I assume “all the elements” refers to every item in Illustrator, including the outline map and any other items I might have “placed” from Photoshop, right? If I click ctrl+A, ctrl+C, it will automatically copy EVERYTHING in my Illustrator file, after which I can create a new Photoshop file and paste it in. In Photoshop, I can then select “Shape layer” to modify all these items so they can be scaled.

So what you’re describing is a way to more or less vectorize objects in Photoshop, right? If the Shaper Layer function makes items scalable in Photoshop, then is there any reason I should learn Illustrator? I have read that text is crisper in Illustrator, though I haven’t experimented with that yet. But can the Shape Layer also be applied to text in Photoshop?
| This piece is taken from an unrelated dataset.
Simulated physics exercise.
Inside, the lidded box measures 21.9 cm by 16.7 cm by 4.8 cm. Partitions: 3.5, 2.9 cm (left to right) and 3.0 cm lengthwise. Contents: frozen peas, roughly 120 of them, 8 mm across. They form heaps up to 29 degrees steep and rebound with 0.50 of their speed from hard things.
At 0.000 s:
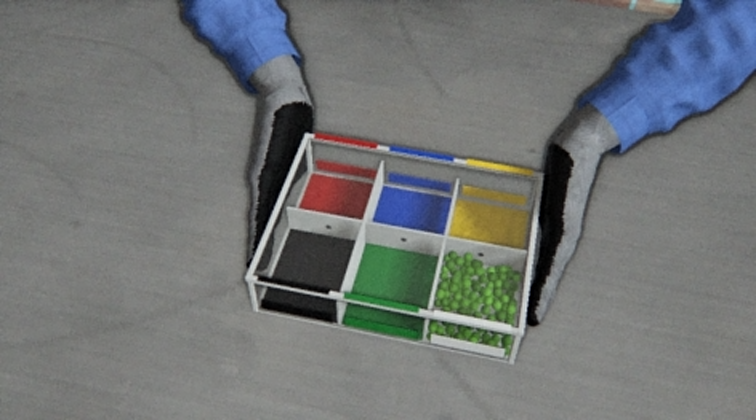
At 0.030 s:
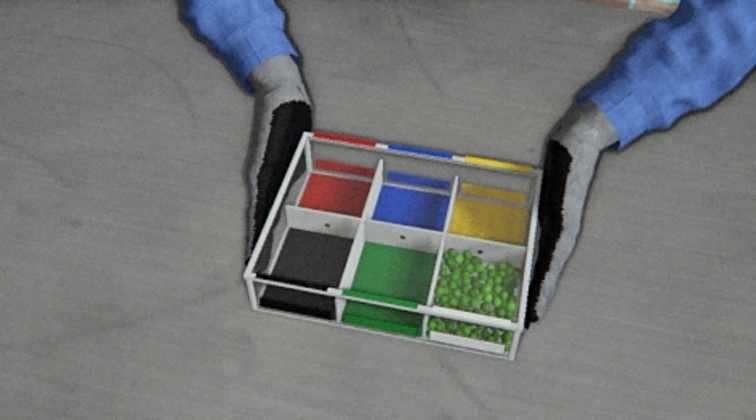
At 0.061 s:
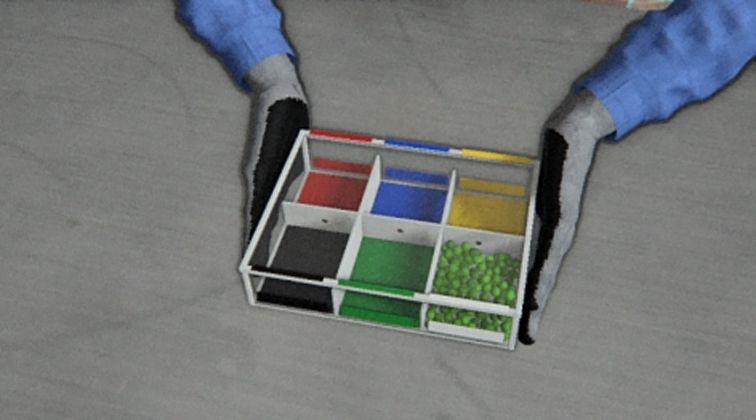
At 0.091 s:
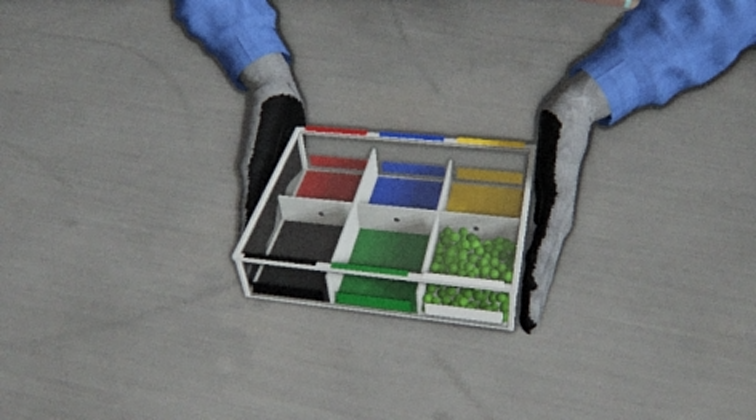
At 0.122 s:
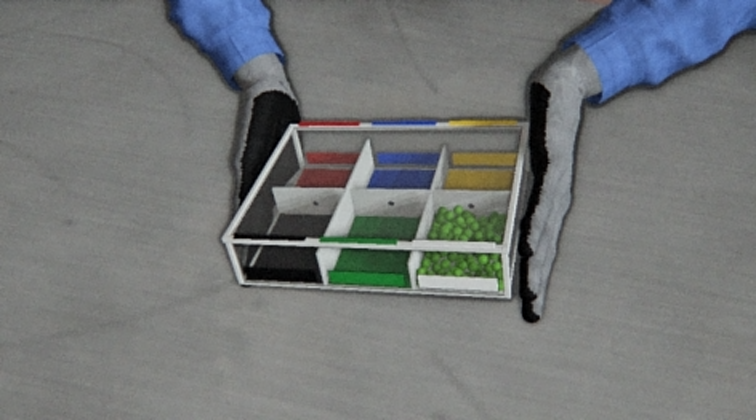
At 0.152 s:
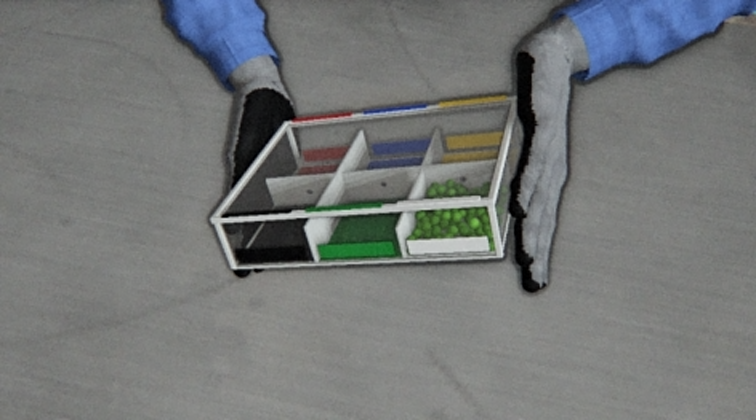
Over a grey surface, two gloved hands held a clear lidded box with six coloured compartments, green peas in the front right one, then tilted it gradually, raising its right side.
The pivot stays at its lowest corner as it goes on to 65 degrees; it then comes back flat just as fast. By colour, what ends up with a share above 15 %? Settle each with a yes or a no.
For red, no; for blue, yes; for green, yes; for yellow, no; for white, yes; for black, no.
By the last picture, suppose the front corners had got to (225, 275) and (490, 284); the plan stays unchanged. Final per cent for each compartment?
Red 0; blue 0; green 40; yellow 0; white 60; black 0.
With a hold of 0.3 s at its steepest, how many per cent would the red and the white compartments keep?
Result - red: 10 %; white: 35 %.
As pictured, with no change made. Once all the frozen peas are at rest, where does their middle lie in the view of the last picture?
I'd put it at about (415, 252).
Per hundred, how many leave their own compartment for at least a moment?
65 per cent, give or take.
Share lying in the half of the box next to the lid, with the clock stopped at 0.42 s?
About 70 per cent.
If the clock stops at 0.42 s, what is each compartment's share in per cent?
Red 0; blue 5; green 15; yellow 10; white 70; black 0.
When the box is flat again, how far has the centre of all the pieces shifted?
I'd say close to 7.0 cm in total.
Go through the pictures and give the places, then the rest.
Box tilt 0 degrees, front corners at (252, 277) and (518, 330); white 100 %, in the first picture.
Box tilt 1 degrees, front corners at (250, 274) and (518, 325), in the second picture.
Box tilt 4 degrees, front corners at (246, 267) and (516, 311), lowest corner left back, in the third picture.
Box tilt 9 degrees, front corners at (239, 255) and (512, 287), lowest corner left back, in the fourth picture.
Box tilt 16 degrees, front corners at (229, 238) and (503, 247), lowest corner left back, in the fifth picture.
Box tilt 24 degrees, front corners at (217, 218) and (489, 200), lowest corner left back; white 100 %. Its pace works out near 260 degrees a second, in the sixth picture.
After 0.42 s, tilt 62 degrees; blue 5 %, green 15 %, yellow 10 %, white 70 %.
After 0.59 s, tilt 23 degrees; blue 30 %, green 20 %, yellow 5 %, white 35 %.
Then, at 0.89 s, tilt 0 degrees; blue 30 %, green 25 %, yellow 5 %, white 35 %.
At rest (1.2 s), red 0 %, blue 30 %, green 25 %, yellow 5 %, white 35 %, black 0 %.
Photoshop is actually my preferred program, because I’m familar with it. I’m finding the Illustrator learning curve a little steep, but I thought it would be worth learning because of vectors alone. But if Photoshop’s Shape Layer function does the same thing, maybe I should just stick with Photoshop.

Thanks.

If you only design for web, Photoshop should be enough. There are some things easier to achieve in Illustrator, though.
If what you need as a final product is a raster image - you can stick to Photoshop and start learning its internal vector tools (shapes, pen tool).

Making a shape layer of the object copied into Photoshop, would be the last step after vectorizing the raster file in Illustrator:

  1. Prepare you raster image
  2. Import into Illustrator and trace (+ with linear artwork - outline strokes)
  3. Copy into Photoshop as a shape layer.
  4. Finish your design - scale, tweak, etc. your fully scalable vector-based shape layer.

Sharper than what? :shifty: It’s too vague statement. The text WILL be sharper when printed from a vector file than from a raster one. But if you want to create an image for a website and you do it in Illustrator, you are losing control over the pixels building your text, while with Photoshop you would have a range of tools to make the text sharper - sharpening filters, font control and anti-aliasing settings, etc.